Outside it was cold and bleak, everything in shades of white and gray and black even when the sun was shining. It was beautiful, but not conducive to renovation projects such as roofs, shingles, and rickety window shutters. The team they had assembled included a number of carpenters and friends in the new England area, as well as others who soon became part of the family as well. Two uncles, a couple of old friends, and a few others came and went as they set to work with a will despite the snow and the deep winter cold. There were windows and balconies galore, and they crept about on ledges and on ladders as they made progress on replacing windows and shutters and various other outer house repairs. Inside they worked plumbing and heating, flooring and wiring, and all the things that might be done to make the future guest rooms comfortable and address the herculean task of adding a dozen bathrooms for the use of future guests.
As a little girl not yet fully initiated into first grade, a was a little adrift in all the bustle. With all the moving and renovating, we were taking a little break on the school front, and my little sister kept my Mom busy at all times even when she wasn’t directly involved in working on rooms in the house. Whether I was underfoot or not I don’t recall, but happily for me I really didn’t mind being left to myself. My imagination kept me company, and other than my parents and my sister, my inner world tended to trump whatever was going on in the outer one. And in this enormous new house there was more to explore in one place than I had ever imagined.
I wasn’t allowed everywhere on my own, but the Great Hall on the ground floor was the first set of rooms that we entered from the living quarters side of the manor and within my everyday reach. It encompassed half of the entire first floor and some 2,000 square feet of wood floors, enormous, glistening windows, and two large fireplaces. And in that hall was where all extra furniture and boxes had been temporarily stored from both our move and all the old furniture pieces that came with the house, stacked together willy-nilly along the window side of the room.
It was like a furniture jungle to me, with ever so many paths beneath and between to discover. I crept under chairs, behind desks, over tables, and around boxes with 5-year-old excitement, seeking out the best places to hide and to play.
Our new kitties loved it, too, and being yearling rescues they were still pretty shy and prone to ducking into small places for safety. They would find a quiet, warm place to be cozy and unbothered by eager girls and relax for a nice hidden nap. Finding a soft kitty sleeping in the sun was always an added bonus to my trailblazing, and as long as I was calm, they didn’t seem to mind me too much.

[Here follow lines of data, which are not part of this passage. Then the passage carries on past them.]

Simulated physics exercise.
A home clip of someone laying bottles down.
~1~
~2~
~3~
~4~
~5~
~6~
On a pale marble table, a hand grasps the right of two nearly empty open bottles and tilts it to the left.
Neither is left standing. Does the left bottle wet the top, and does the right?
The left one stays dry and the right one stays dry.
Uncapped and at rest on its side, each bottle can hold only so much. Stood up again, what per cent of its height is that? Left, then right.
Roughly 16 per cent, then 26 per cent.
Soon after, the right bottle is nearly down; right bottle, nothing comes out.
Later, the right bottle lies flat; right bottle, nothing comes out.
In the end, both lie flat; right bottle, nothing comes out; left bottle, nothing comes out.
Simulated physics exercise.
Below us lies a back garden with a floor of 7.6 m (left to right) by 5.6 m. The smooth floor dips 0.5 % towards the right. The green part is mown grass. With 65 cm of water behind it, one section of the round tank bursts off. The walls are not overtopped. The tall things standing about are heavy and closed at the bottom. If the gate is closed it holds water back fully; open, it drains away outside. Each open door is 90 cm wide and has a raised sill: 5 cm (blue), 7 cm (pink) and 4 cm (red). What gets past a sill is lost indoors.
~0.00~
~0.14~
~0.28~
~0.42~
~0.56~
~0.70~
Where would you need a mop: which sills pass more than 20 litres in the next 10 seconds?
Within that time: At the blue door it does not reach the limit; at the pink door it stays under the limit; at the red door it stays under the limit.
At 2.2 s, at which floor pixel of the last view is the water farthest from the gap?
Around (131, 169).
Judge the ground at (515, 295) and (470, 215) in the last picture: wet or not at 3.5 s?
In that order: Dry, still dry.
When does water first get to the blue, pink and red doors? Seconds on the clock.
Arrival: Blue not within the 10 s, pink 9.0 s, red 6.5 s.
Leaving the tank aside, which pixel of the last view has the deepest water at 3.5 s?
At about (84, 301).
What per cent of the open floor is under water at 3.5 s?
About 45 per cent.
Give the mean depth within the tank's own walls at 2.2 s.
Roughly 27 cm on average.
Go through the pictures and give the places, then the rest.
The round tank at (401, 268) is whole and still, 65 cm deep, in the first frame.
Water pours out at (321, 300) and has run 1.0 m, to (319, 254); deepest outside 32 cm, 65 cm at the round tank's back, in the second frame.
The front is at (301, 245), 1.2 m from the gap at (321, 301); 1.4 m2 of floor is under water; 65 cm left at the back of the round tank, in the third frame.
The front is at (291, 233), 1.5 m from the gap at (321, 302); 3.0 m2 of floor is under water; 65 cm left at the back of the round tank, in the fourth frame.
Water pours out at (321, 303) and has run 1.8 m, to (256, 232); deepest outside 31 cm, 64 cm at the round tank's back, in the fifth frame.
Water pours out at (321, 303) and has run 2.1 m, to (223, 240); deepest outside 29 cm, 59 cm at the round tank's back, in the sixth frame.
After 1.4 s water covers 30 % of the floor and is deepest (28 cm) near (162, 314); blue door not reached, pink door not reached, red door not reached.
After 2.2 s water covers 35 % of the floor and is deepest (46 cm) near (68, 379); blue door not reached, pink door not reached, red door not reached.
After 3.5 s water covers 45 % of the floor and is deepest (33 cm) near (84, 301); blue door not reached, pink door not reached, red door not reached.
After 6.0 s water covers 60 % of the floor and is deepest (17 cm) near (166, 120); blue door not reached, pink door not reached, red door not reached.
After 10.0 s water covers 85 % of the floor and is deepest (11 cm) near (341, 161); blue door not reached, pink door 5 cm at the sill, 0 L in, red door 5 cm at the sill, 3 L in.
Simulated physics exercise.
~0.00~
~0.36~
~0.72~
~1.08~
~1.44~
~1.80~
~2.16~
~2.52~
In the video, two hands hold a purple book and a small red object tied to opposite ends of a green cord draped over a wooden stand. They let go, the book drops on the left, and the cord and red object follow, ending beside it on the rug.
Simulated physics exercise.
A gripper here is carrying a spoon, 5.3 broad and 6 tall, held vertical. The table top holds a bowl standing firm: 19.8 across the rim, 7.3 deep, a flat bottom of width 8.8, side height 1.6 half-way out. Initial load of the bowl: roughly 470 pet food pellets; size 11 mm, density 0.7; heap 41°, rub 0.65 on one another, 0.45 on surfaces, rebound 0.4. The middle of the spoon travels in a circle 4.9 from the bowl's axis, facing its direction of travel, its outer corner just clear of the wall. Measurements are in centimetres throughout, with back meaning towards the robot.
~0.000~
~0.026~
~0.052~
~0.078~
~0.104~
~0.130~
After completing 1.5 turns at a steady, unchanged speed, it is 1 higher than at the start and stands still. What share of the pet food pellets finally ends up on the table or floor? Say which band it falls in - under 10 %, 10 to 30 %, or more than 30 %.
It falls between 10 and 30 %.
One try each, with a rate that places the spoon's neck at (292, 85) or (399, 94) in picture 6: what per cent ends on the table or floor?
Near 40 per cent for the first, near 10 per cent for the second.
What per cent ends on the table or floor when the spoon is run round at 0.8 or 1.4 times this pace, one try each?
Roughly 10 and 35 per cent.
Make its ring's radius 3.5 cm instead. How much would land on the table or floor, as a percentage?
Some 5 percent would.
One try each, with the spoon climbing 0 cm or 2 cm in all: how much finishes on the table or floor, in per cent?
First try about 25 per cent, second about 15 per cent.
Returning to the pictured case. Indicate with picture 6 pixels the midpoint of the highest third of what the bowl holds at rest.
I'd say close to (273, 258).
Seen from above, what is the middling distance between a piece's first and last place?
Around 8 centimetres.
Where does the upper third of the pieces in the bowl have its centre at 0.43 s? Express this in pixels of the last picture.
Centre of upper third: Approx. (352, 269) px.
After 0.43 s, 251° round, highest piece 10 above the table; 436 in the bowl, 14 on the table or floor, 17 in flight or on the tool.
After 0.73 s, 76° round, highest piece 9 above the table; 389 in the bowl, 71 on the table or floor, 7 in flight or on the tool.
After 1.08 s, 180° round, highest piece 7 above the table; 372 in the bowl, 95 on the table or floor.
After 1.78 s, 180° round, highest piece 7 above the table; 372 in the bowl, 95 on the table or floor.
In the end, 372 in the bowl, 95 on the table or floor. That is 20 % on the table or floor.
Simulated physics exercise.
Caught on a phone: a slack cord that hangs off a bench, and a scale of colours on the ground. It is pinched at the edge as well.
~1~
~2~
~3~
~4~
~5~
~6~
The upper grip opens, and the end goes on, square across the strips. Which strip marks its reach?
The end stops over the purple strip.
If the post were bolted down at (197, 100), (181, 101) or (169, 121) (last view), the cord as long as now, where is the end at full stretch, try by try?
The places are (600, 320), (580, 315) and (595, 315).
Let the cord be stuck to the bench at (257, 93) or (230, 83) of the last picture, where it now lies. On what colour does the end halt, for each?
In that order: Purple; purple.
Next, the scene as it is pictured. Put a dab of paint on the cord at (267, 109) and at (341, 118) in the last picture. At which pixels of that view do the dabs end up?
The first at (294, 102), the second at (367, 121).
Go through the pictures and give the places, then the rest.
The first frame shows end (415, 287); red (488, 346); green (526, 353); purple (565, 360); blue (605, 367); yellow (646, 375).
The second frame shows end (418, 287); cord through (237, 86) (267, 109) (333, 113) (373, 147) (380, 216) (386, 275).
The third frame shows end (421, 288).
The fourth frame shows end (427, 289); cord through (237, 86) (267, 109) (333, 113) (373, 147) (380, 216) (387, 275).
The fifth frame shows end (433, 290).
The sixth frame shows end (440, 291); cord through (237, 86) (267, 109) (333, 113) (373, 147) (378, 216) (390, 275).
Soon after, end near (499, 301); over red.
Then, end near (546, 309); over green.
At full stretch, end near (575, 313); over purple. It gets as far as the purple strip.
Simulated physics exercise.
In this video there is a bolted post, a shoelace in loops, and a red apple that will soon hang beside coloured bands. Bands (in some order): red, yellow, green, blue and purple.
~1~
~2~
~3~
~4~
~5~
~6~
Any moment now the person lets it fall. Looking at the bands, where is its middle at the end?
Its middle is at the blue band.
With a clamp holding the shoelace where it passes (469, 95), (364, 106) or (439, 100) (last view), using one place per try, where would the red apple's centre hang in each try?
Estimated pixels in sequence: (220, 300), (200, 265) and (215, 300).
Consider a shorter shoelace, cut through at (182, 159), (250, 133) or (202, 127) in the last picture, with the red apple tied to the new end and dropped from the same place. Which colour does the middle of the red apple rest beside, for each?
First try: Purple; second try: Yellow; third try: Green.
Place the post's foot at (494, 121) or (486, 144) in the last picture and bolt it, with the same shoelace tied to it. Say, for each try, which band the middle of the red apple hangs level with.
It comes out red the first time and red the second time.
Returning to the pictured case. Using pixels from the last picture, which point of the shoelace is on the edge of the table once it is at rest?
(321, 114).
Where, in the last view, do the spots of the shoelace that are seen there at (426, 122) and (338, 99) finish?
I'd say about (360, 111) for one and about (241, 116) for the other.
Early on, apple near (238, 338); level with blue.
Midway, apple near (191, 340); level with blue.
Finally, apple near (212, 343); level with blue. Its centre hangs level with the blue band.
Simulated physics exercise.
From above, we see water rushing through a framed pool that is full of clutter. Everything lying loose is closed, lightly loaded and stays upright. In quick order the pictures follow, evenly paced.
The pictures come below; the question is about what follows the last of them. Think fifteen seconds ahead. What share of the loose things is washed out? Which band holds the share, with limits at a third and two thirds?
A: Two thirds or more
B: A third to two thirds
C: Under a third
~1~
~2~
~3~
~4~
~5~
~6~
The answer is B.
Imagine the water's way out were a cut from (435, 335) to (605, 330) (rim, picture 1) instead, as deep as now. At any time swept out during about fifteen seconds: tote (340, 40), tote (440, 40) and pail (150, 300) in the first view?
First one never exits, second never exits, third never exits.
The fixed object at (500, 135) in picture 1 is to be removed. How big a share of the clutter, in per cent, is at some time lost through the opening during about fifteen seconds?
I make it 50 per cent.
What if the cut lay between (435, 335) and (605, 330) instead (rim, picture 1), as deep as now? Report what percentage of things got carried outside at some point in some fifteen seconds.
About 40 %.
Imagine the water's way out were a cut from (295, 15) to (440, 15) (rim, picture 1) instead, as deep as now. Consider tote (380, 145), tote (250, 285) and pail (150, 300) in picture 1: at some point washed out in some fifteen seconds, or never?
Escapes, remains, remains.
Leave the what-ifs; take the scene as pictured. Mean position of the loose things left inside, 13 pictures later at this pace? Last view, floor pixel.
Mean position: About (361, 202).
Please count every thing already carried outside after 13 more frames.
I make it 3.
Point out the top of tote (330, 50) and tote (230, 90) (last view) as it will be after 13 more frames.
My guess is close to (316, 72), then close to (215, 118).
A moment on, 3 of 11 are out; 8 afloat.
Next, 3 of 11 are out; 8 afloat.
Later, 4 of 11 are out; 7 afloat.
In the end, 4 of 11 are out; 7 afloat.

When I tired of creeping and climbing, I loved to settle with my art collection in a spot of sunshine near one of the tables, just beside the windows that looked out on the wintry world. Avidly I watched the birds come and go beside the driveway: bright bits of beauty darting and swooping, pecking and calling in the gray outdoors. Bright blue jays and dark crows, crimson cardinals and cheery chickadees, and the seed-seeking antics of goldfinches drifting like sunshine between the stalks of dried grasses that lined the driveway.
I had plenty of colored pencils and crayons at hand, as children tend to have, but also a beautifully illustrated Audubon North American Field Guide for birds. I loved that little book and paged through it nearly cover to cover as I admired the many variations of birds in our North American sector and absorbed the details of each iteration of feather, color, beak, and wingspan. Within those pages I learned that the females were usually the more camouflaged of each species, and came across kinds that lived far from me: hawks, seagulls, owls, red-winged black birds, and the fascinating scarlet tanager.
Pencil in hand and illustrations in mind, I did my very best to commit their beauties to paper. The dark, bright eyes, triangular beaks, that special line that would just suit the beak-to-eye ratio, the slope of head to wings, the angle of the tail between wingtips, or the perfect balance between the feathered body and the wings outstretched. Colors and feathering and tiny curled claws. I paid so much attention to each individual birth that I felt like a true artist, and I can still feel the swoop beneath my fingers. I’m sure they ultimately came out as simply the colorful sketches of a five year old, but to me they were serious labors of beauty. I applied what I learned in those books to our Thanksgiving “Thankful Turkeys,” too, and spent a lot of time imagining how I was sketch and then carve wild ducks and birds when I was older; I was certain they would be something I could sell.
But for the moment, what I loved to do with my little bird drawings was to intricate cut them out and preserve them in a little box, carefully laid by for future perusal. I probably got this idea from watching the movie National Velvet, where a little box of paper horse and jockey drawings was brought out, and stories were told with each one. I drew horses for this same purpose, as they were also drawing obsessions of mine.
Making a little collection of drawings of my own brought me joy, and I was never at a loss for something to do in my jumbled furniture fort. It really was the perfect winter activity for an aspiring nature lover, and I am sure kept me out of trouble elsewhere in the bustling house. When spring came at last, I took to wandering the new property, taking my avid bird-watching out of doors.